Wacker Dr. Mannequins Are Haunting Memorial to Pedestrian Accident Victims (10/11)

In October, Chicago officials began a new initiative to reduce vehicle-pedestrian crashes. Accordingn to an article in the Chicago Tribune, the program includes safety messages stenciled on sidewalks, stickers inside taxis reminding passengers to report reckless cabdrivers and flags for people to carry to increase their visibility while crossing streets. The effort involves about 15 initiatives and began with placing 32 mannequins—representing pedestrians killed in 2010—on Wacker Drive, stretching from Michigan Avenue to Wells Street.

The safety push is being conducted by the city's Department of Transportation and Police Department, with funding from the National Highway Traffic Safety Administration. Chicago received a $545,000 grant from the federal traffic safety agency to conduct a study released this summer that pinpointed specific pedestrian-related traffic threats, including hit-and-run accidents, and to zero in on hot spots for crashes involving pedestrians.
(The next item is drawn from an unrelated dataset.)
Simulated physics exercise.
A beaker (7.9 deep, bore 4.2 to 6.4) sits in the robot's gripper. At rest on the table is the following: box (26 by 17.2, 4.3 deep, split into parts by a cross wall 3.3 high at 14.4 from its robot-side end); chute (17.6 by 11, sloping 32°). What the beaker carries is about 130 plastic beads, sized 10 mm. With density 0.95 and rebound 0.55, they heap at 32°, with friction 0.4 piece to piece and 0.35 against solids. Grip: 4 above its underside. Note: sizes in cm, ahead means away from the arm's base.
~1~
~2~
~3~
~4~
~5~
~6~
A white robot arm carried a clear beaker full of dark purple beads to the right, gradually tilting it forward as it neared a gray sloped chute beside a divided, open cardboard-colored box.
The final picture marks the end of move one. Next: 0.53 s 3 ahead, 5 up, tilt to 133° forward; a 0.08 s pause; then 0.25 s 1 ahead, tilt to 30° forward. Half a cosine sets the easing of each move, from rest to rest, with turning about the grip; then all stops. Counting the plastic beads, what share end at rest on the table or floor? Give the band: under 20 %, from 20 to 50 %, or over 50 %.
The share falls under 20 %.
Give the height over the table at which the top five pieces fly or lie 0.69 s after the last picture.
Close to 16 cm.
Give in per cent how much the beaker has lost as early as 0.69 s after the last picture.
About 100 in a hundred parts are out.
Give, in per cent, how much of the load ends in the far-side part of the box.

In addition to 32 fatalities last year, approximately 3,000 pedestrians were injured in vehicle-related accidents on Chicago streets in 2010.
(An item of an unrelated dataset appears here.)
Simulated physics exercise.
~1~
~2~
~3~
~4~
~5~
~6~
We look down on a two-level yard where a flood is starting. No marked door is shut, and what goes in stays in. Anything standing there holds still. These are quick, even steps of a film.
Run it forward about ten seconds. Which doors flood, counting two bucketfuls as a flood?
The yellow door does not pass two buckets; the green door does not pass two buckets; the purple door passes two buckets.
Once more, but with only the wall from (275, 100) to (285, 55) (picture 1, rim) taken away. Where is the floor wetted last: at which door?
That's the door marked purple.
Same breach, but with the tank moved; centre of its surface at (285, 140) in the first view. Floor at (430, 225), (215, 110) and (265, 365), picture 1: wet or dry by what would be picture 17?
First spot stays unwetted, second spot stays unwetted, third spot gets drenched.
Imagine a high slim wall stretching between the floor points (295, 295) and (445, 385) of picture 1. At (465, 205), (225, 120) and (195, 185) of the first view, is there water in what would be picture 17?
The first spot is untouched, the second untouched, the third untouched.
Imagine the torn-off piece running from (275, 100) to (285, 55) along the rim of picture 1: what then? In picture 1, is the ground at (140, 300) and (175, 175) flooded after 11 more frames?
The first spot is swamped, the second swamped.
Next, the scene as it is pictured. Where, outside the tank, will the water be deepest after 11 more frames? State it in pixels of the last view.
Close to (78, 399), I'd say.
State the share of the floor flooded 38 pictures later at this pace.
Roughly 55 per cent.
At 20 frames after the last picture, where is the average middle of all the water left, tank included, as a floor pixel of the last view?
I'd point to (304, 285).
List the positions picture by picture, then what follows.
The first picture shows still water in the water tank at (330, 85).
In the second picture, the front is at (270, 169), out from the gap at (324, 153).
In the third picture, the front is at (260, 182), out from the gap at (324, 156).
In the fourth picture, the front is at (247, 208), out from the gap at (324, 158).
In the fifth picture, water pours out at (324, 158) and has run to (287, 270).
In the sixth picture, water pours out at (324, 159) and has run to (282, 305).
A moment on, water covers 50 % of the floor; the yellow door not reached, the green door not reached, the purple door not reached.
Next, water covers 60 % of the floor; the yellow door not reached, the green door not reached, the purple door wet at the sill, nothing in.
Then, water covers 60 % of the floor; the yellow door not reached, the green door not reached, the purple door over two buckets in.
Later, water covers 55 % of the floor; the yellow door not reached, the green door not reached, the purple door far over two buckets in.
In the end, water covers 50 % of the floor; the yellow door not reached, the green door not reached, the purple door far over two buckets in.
In addition to the department store-style mannequins on Wacker, other high-profile elements of the safety campaign will include messages on bus shelters and trash bins, along with information panels on sidewalks, according to officials in the Tribune article. Outreach efforts for taxi drivers, schools and senior citizen centers are also planned. Earlier this year, the city launched its website, chicagopedestrianplan.org.

The campaign rolled out amid state legislation introduced in Springfield to utilized the red-light cameras near parks and schools to ticket speeders on many Chicago streets, safeguarding children and other pedestrians. But the camera legislation does not focus on high-accident locations identified in the new study. Instead, it would create "safety zones" of a quarter mile around parks and schools.

In addition to education, police have resumed their crosswalk stings, in which plainclothes officers posing as pedestrians use crosswalks as vehicles approach intersections. A new state law requires drivers to stop, not simply yield, for pedestrians. Drivers who fail to stop will be ticketed. Fines range from $50 to $500. Police and the Chicago Department of Transportation conducted 55 crosswalk-enforcement missions this year through late September, CDOT spokesman Brian Steele said. A total of 801 citations were issued to drivers for failing to stop for pedestrians in crosswalks.

As part of the safety campaign, small street-crossing flags will soon be installed at 20 neighborhood test sites, according to Kiersten Grove, pedestrian safety coordinator at the CDOT. The selected intersections and mid-block crosswalks will be crossings with no traffic signals or stop signs. "Pedestrians will be able to take a flag from a bucket, cross the street and place the flag in a bucket on the other side," Grove said. "We will be testing it initially near neighborhood parks and senior centers."

About 80 percent of vehicle-pedestrian crashes in Chicago occur at intersections and commonly involve people crossing the street with a walk signal, according to the city study. The No. 1 cause of the accidents was drivers failing to yield, the analysis of five years worth of data found.

Stickers placed inside taxis will remind customers to call the city's 311 non-emergency hotline to report dangerous cab driving, Klein said. "Three calls to 311 and the driver must come in for a personal sit-down, and (he or she) will often get their license revoked," Klein said.